L.L. Bean’s New Customer Service Policy: Overdue Change, or Major Mistake?

L.L. Bean sent many of its customers into a frenzy last week, when the company announced that it was changing its lifelong guarantee policy, which allowed customers to bring back items whenever they wanted, with no expiration date on returns. Under the new policy, the company will honor returns only within a year of purchase. Some customers are not pleased.

No doubt, a solid return policy is important. Not only does it make customers feel safer about making purchases without trying things on or seeing them in person, but it’s also a key element of customer service and relationship building. “Such a policy means something more emotionally resonant, something beyond alleviating the fear of ending up stuck with a pair of ill-fitting boots,” Micah Solomon, author, consultant and customer service expert, wrote in a blog post for Forbes. “It’s the backbone of a potential relationship, a 'til-death-do-us-part relationship within which, if all goes well, no competitor can pull customer and company asunder.”

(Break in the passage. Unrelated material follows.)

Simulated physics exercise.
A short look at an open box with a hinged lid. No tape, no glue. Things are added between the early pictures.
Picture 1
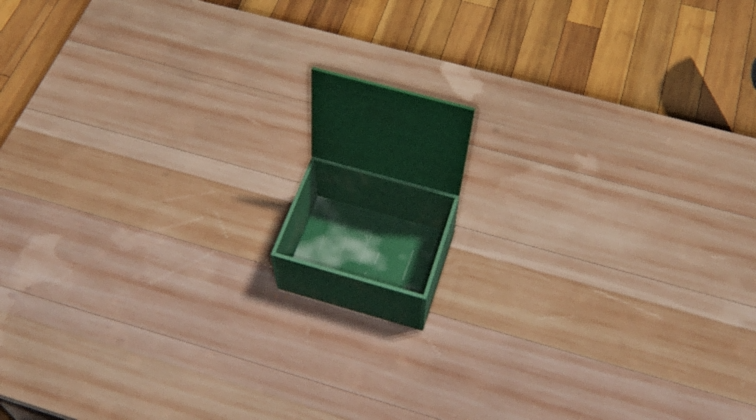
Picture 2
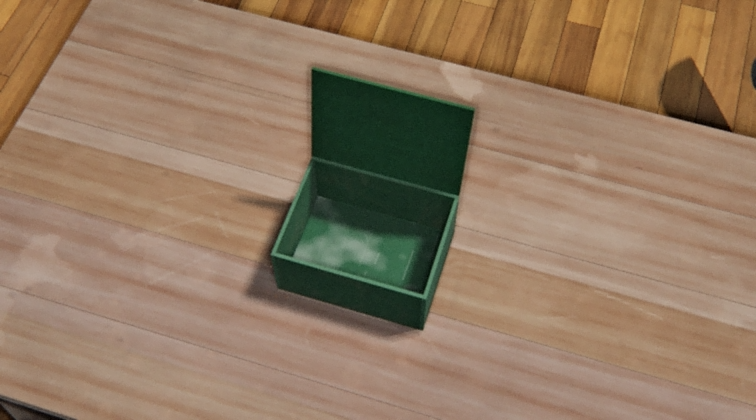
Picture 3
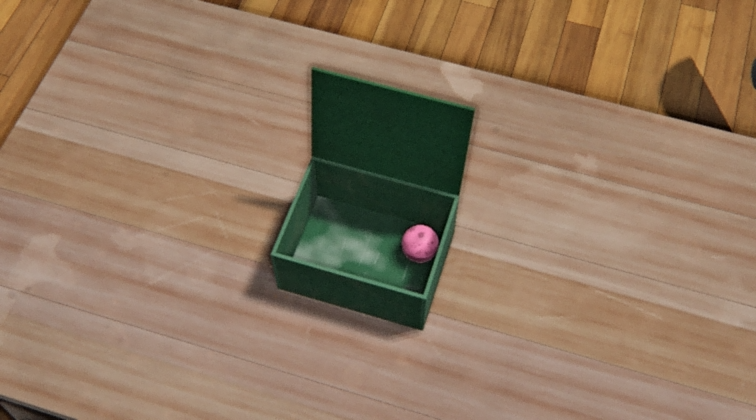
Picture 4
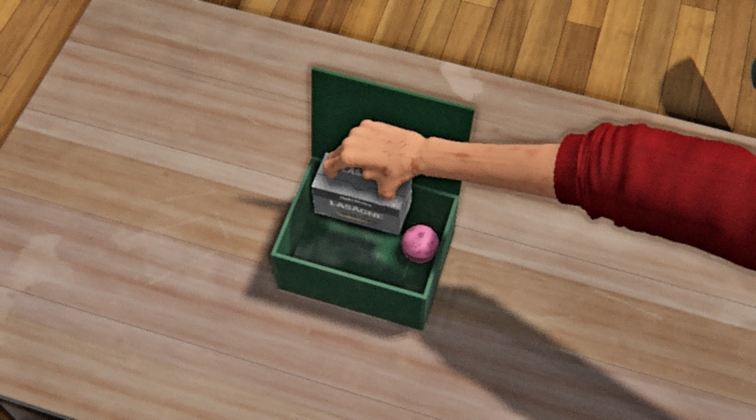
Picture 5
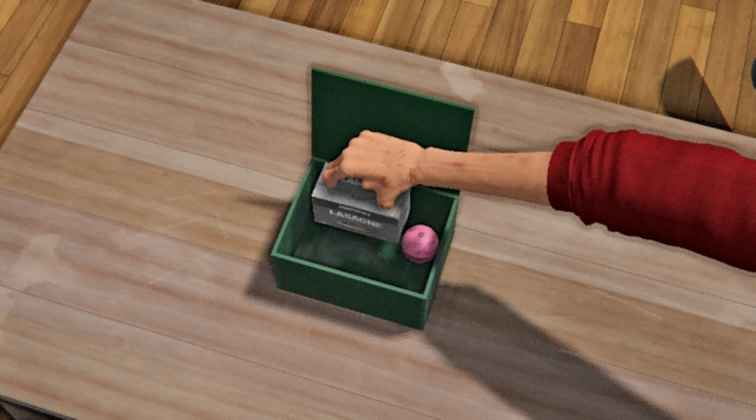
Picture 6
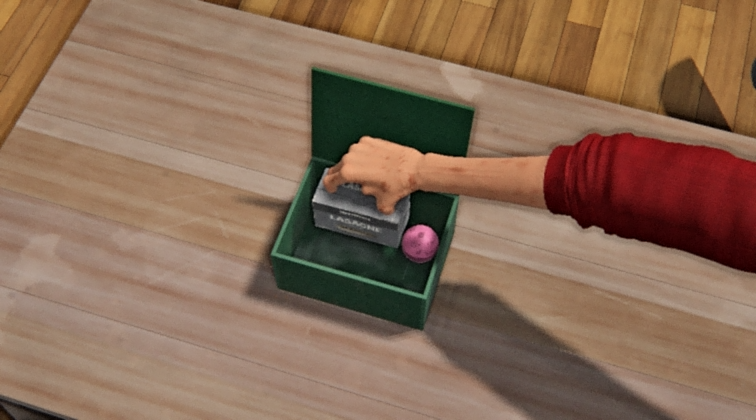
To begin with, an open green box with a raised lid sits empty on a wooden table, and then a pink ball appears inside at the right. Next, a red-sleeved arm reaches in from the right, its hand holding a grey carton at the back left of the box and lowering it slightly beside the ball.
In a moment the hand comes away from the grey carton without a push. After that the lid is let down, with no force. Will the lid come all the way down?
Here the lid shuts flat.
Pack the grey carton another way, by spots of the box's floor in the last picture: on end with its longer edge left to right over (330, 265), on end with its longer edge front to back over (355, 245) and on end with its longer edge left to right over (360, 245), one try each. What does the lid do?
First try: It stays ajar; second try: It stays ajar; third try: It will not close.
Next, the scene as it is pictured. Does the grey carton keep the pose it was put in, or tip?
The grey carton stays as placed.
Then, 1.00 s after the last picture, lid starting down; grey carton slid a little near (358, 227).
Then, 1.60 s after the last picture, lid 58° above the rim; grey carton slid a little near (358, 227).
Then, 2.00 s after the last picture, lid 20° above the rim; grey carton slid a little near (358, 227).
At rest, lid shut; moved from the start, grey carton; pink ball in place. Seen from the same camera at the end, grey carton near (358, 227).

It’s no surprise, then, that one customer is now going so far as to sue L.L. Bean for essentially breaking a promise to consumers. In the lawsuit, the customer argues that the lifetime guarantee was a significant selling point for L.L. Bean’s relatively expensive products, and that ending the policy harms customers, Bloomberg reports.

The flipside, however, is that having the return policy hurt L.L. Bean in a major way. The company says that roughly 15 percent of all of its recent returns were illegitimate and cost it $250 million. While customers were only supposed to return products that were defective, many ended up bringing back items that were heavily worn, outgrown, or simply broken over time. Some would even purchase items cheaply from second-hand stores, only to return them to L.L. Bean for cash or gift cards.

Overall, it’s hard to fault the company for its decision. With the growth of e-commerce, customers are increasingly making purchases blindly, without trying items on, which spurs returns in its own right. Plus, returning items via an online process is less embarrassing—if a customer wants to return a clearly worn, aged item just for the sake of getting back some cash, it’s much easier to do so without having to face a cashier, or other customers, for that matter.

“In recent years, the internet has amplified the problem due to the sheer scale of cast-aside items that can be found for pennies on eBay and returned for full price. This phenomenon has been compounded by the new reality—which has done great damage to the essential psychological principle of reciprocity—that you never have to look a company representative in the eye when you’re making a return via an automated process online,” Solomon wrote.

As the company tackles the press coverage that has emerged from this arguably necessary move, it’s worth noting that even some of the most respected brands in the customer service space have stricter policies than L.L. Bean’s new approach. Amazon, Solomon pointed out, allows only 30 days for a return.